そう考えますと、取締役会評価制度というものを採用する場合、まず自社がどのような取締役会の在り方を標榜するのか、これを掲げる必要があると考えます。これはおそらく「コーポレートガバナンスの基本的な考え方」として(ガバナンス報告書や自社HP等で)開示されるのではないでしょうか。ビジネスモデルは各社違うわけであり、単純なビジネスモデルの会社もあればグローバル展開や他業種を抱える等複雑化したビジネスモデルの会社もあります。儲けが出るまで時間を要する会社、業務執行を兼ねる社内取締役が大半を占める会社、またBtoBとBtoCの会社でも違うと思います。

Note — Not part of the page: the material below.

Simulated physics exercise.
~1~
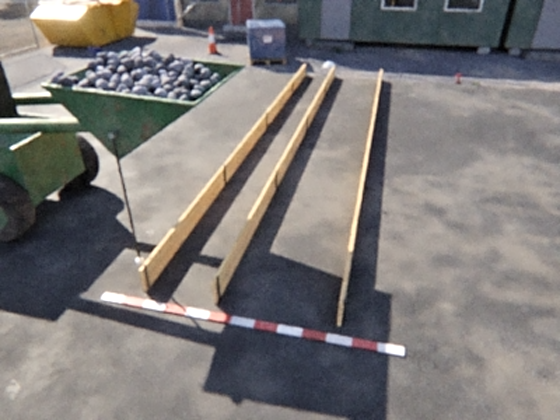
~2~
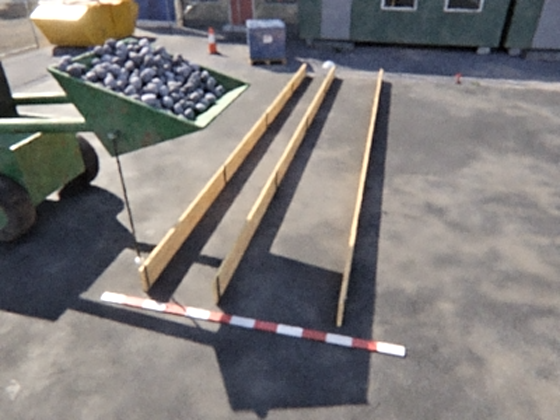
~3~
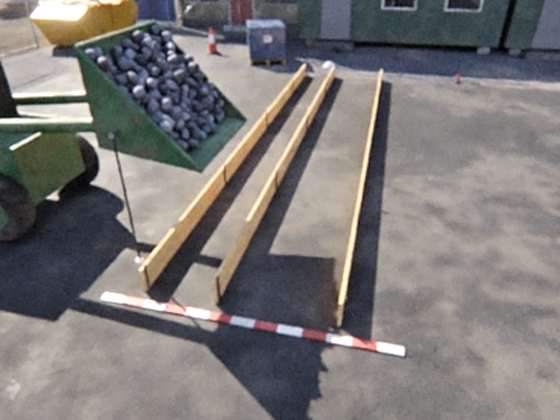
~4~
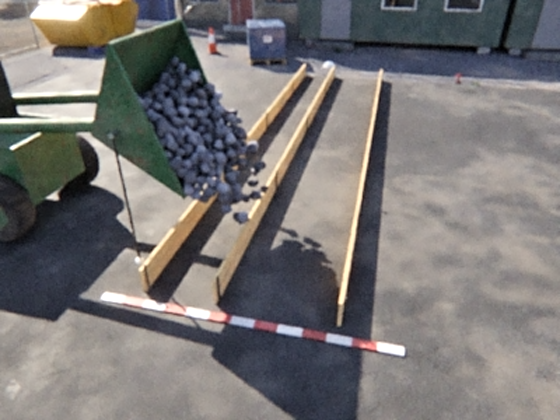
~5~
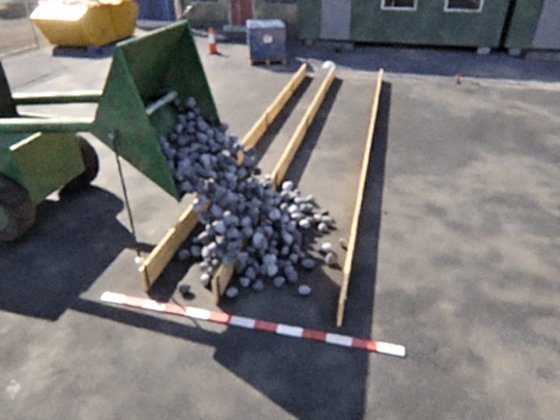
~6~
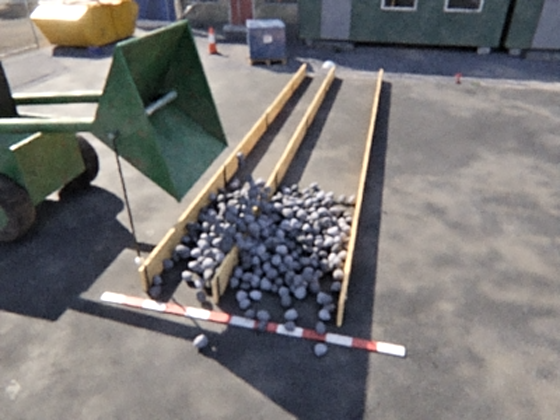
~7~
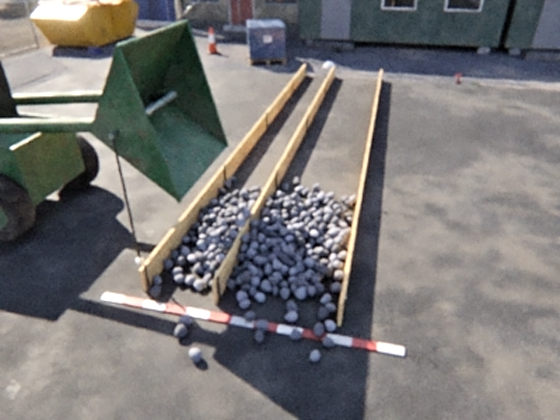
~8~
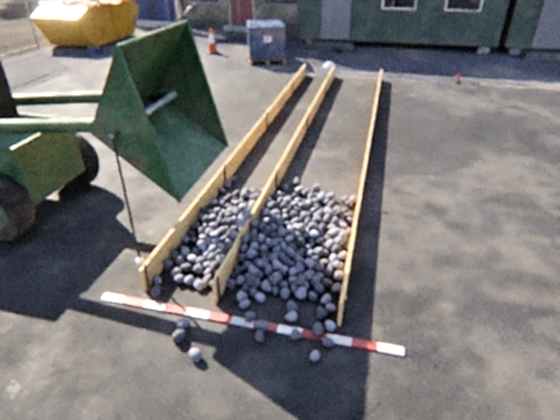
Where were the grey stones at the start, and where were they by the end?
At the start the stones were heaped in the loader's green skip at the upper left. By the end they lay on the ground, mostly in the near ends of the two bays between the boards, with a few beyond the striped staff.
On a paved yard, a green loader tipped its skip to the right and poured a heap of rounded grey stones over three wooden boards, and they settled in the two bays between them, with a few strays lying beyond the striped staff.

そういった自社のビジネスモデルに合わせて、経営陣と取締役会との関係をどう構築することが理想なのか、どのような領域は取締役会がリードして、どのような領域は協力するのか、それを「基本的な考え方」で示して、その理想と現実とのギャップを測定することが「取締役会評価」ではないかと考えています。だからこそプリンシプル・ベースであり、自己評価でも足りるのではないでしょうか。(※1)また、このようなことを明確に決めておかないと社内取締役は今まで通り「監督」には無関心となり、また社外取締役は不作為を正当化して株主の負託に応えられない懸念が生じます。つまり「わが社における『監督』という意味は、個々の取締役がこのような役割を担い、このような分野は経営執行部に権限を委譲して、その業績の評価のみを行うことである」と株主に示す必要があり、その結果として取締役会の評価が意味を持つようになるはずです。このたびのガバナンス改革が、本当に「執行と監督の分離」を目指しているのであれば、また多くのガバナンス・コードに日本の上場会社がコンプライするのであれば、社内取締役も意識を変えなければなりませんし、またそのような「業務執行社内取締役」の意識改革を促すことも社外取締役の重要な使命だと考えています。

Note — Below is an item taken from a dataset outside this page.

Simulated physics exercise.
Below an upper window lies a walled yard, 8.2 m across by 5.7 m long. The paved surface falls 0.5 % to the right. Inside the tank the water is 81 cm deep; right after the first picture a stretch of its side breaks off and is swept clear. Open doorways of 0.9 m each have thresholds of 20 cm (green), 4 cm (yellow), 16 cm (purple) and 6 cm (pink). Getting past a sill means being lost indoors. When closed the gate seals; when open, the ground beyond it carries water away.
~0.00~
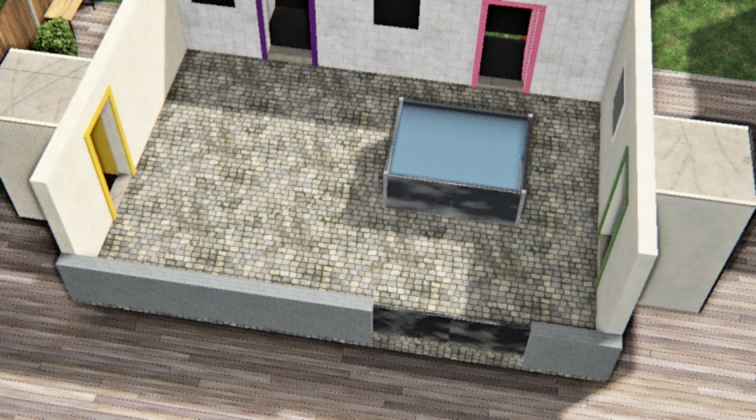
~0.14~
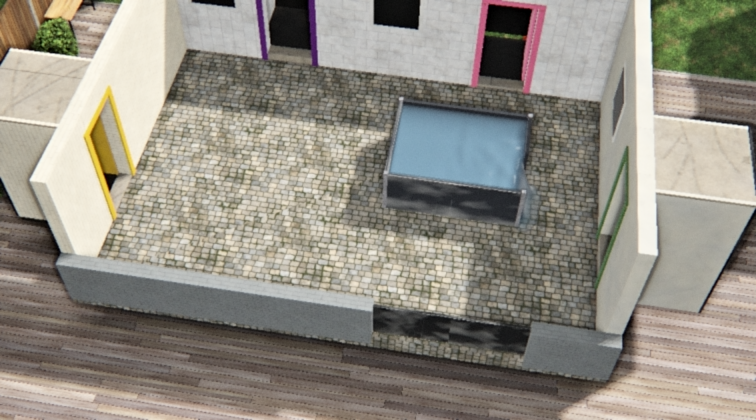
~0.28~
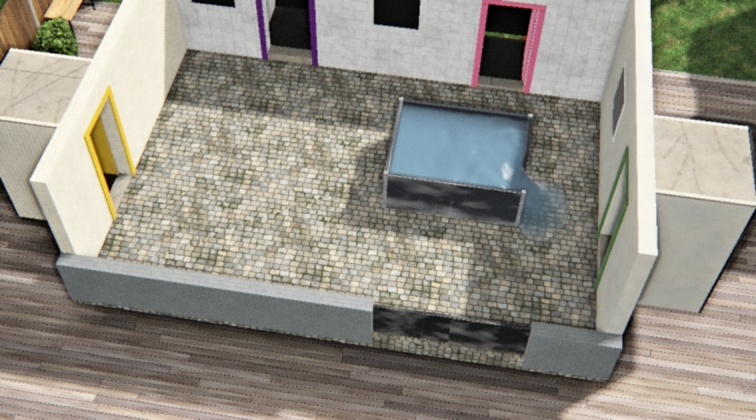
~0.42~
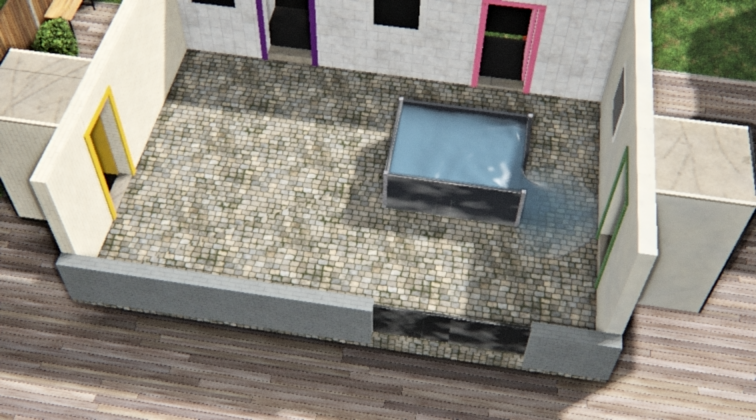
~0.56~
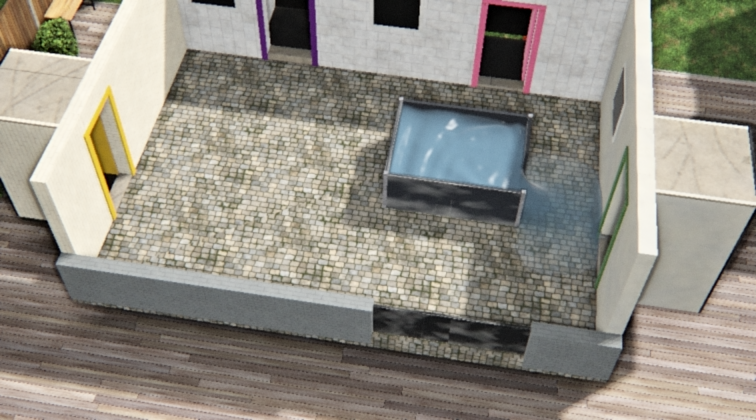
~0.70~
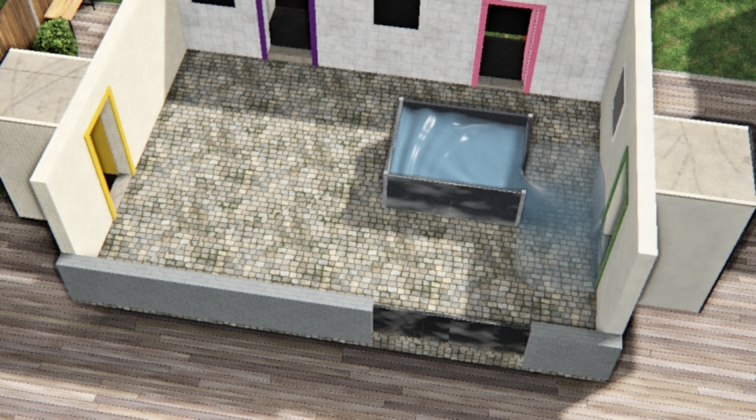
A walled, stone-paved yard held a tank of still blue water, then water poured out of its right side and spread across the paving toward the green-framed opening while the tank's surface rippled and sank.
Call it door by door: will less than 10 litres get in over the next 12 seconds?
Green door - no, 10 litres or more; yellow door - no, 10 litres or more; purple door - yes, less; pink door - no, 10 litres or more.
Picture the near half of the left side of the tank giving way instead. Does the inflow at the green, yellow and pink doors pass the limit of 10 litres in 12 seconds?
Outcomes - green: Not exceeded, yellow: Exceeded, pink: Not exceeded.
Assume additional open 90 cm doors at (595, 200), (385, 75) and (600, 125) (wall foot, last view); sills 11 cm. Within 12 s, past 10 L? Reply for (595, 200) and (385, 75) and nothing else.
Per doorway, in order: Sufficient / insufficient.
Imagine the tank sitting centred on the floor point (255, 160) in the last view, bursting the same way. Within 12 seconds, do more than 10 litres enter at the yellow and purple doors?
Yellow door held, purple door held.
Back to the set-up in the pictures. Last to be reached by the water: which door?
Result: Yellow door.
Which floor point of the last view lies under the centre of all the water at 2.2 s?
Near (499, 195).
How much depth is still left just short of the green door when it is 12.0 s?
Depth: Approx. 7.5 cm.
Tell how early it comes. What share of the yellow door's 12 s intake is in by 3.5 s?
That works out near 0%.
After 1.4 s water covers 10 % of the floor and is deepest (53 cm) near (591, 220); green door 37 cm at the sill, 30 L in, yellow door not reached, purple door not reached, pink door not reached.
After 2.2 s water covers 20 % of the floor and is deepest (44 cm) near (591, 220); green door 33 cm at the sill, 89 L in, yellow door not reached, purple door not reached, pink door 8 cm at the sill, 0 L in.
After 3.5 s water covers 45 % of the floor and is deepest (32 cm) near (591, 220); green door 23 cm at the sill, 127 L in, yellow door not reached, purple door not reached, pink door 11 cm at the sill, 13 L in.
After 7.0 s water covers 95 % of the floor and is deepest (18 cm) near (590, 228); green door 14 cm at the sill, 137 L in, yellow door 8 cm at the sill, 10 L in, purple door 5 cm at the sill, 0 L in, pink door 7 cm at the sill, 33 L in.
After 12.0 s water covers 100 % of the floor and is deepest (10 cm) near (587, 355); green door 8 cm at the sill, 138 L in, yellow door 7 cm at the sill, 71 L in, purple door 9 cm at the sill, 0 L in, pink door 4 cm at the sill, 36 L in.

※1・・・取締役会評価について「第三者機関を活用した評価」がなされる例が英国を中心に行われています(ちなみに英国では2002年にコードが実施されています)。しかし誤解されているようですが、この「第三者機関を活用した取締役会評価」というのは、会社の自己評価をサポートする、もしくは自己評価の開示の正確性を担保するという意味で第三者が関与する制度であり、第三者機関が独自のモノサシを持っていて、「御社の取締役会は○○点です。ここが良い点でここが悪い点です」などと第三者が独自に評価する機関ではないそうです。これは私が理事を務めているコーポレートガバナンス・ネットワークの5月の研修において、英国の第三者評価機関のリーディングカンパニーの方をお招きしたのですが、その講演において明確に述べておられました。したがって上記のとおり、自社による取締役会評価の手法をきちんと確立することが大切だと思います。